04 What CNC capability does each station have?

Each ER 32 station has independent CNC servo axis control for the machining head: typically X (radial) and Z (axial) axes minimum; Y axis added for off-center operations; A rotation axis for angled operations. The CNC at each station can be programmed for: fixed cycle operations (drill, bore, ream, tap); multi-pass operations (rough bore then finish bore); and programmable feed rates per operation for material-specific optimization. All station CNC programs execute simultaneously during the machining cycle. The inter-station coordination (index timing, station synchronization) is managed by the machine master controller. For product family changeovers: each station program can be recalled independently, enabling fast reconfiguration within a related part family without mechanical retooling if the workpiece geometry is similar.

05 What is the production volume where a rotary transfer machine becomes economical versus CNC machining centers?
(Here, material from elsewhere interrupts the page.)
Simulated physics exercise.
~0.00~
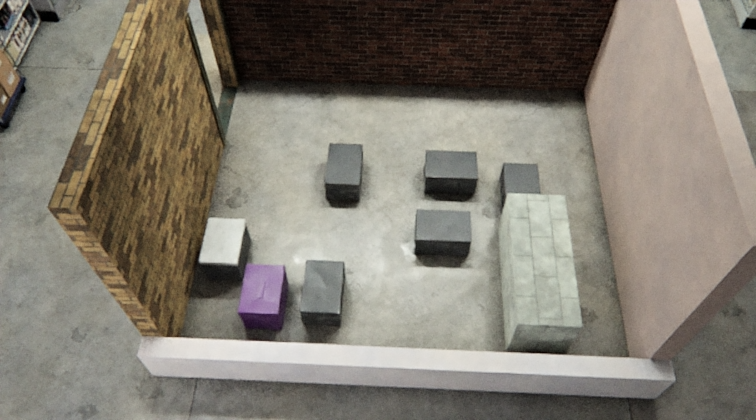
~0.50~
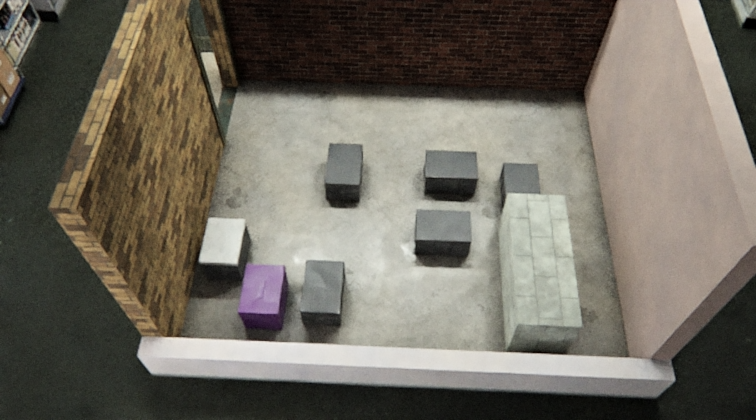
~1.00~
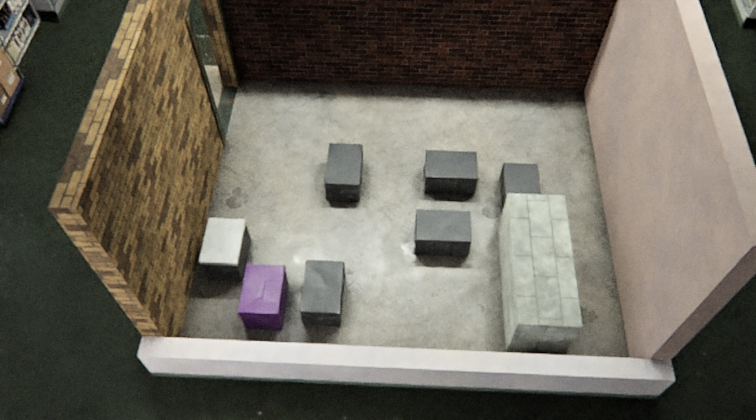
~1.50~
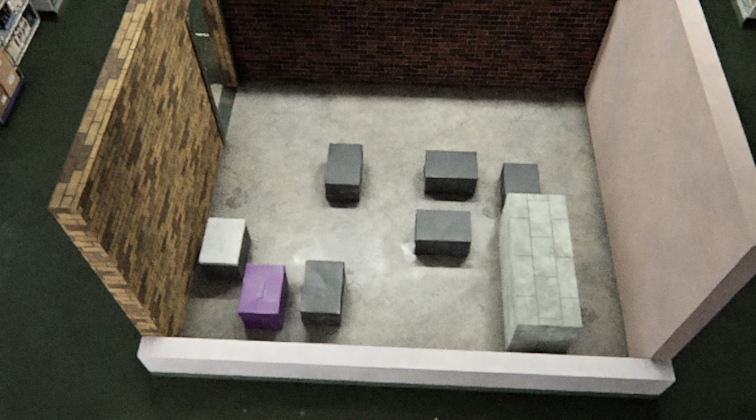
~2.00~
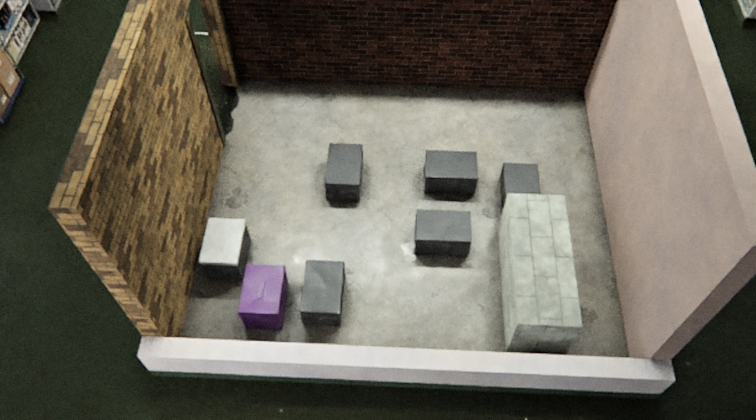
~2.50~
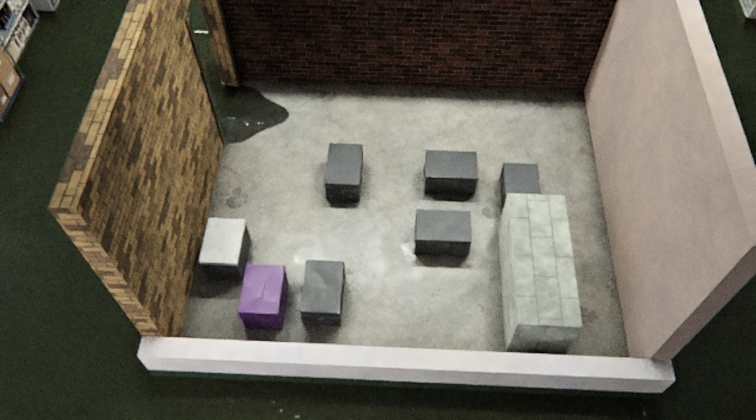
Corner store with a purple chest and grey blocks standing still as dark water surrounds the walls, then spreads through the doorway.
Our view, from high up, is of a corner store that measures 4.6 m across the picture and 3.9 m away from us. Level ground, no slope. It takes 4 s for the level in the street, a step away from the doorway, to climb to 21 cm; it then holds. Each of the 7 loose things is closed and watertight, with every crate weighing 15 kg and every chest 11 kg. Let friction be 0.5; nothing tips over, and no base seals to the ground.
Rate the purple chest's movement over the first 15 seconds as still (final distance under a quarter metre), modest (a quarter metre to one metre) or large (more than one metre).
The rating is modest.
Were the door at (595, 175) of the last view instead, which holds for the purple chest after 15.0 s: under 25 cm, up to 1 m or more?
Result for the purple chest - displaced a long way.
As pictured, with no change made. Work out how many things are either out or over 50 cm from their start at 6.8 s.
It comes to 0.
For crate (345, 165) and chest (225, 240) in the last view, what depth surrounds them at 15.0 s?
I'd put it at 7 cm and 7 cm respectively.
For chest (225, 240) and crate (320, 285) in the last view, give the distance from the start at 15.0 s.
The first is 50 cm from its start, the second 60 cm.
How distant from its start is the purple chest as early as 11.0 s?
Around 0 centimetres.
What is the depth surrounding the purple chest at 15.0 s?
Close to 8 centimetres.
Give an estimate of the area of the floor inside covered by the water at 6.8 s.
Some 11.0 m2 of it.
After 3.5 s the purple chest is near (262, 288), 0.0 m from its start, aground; 0 afloat.
After 6.8 s the purple chest is near (262, 288), 0.0 m from its start, aground; 0 afloat.
After 11.0 s the purple chest is near (262, 288), 0.0 m from its start, aground; 1 afloat.
After 15.0 s the purple chest is near (229, 247), 0.6 m from its start, afloat; 7 afloat.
Break-even analysis for ER 32 vs CNC machining center: For a hydraulic valve body requiring 12 operations (6 drills, 3 bores, 2 taps, 1 ream): CNC machining center cycle: 90 seconds per part = 40 parts/hour. ER 32 rotary transfer: 12 second cycle = 300 parts/hour. Capital cost: ER 32 $800K vs CNC machining center $80-150K. To match ER 32 throughput, need 7-8 CNC machining centers at $80-150K each = $560,000-$1,200,000 in total CNC capital. At 300 parts/hour from one ER 32 vs equivalent CNC investment: the crossover depends on annual volume, machine utilization, and labor rates. General guideline: rotary transfer becomes economically superior above 500,000-1,000,000 parts/year for a consistent part family. Below this volume, flexible CNC machining centers provide better capital efficiency for mixed production.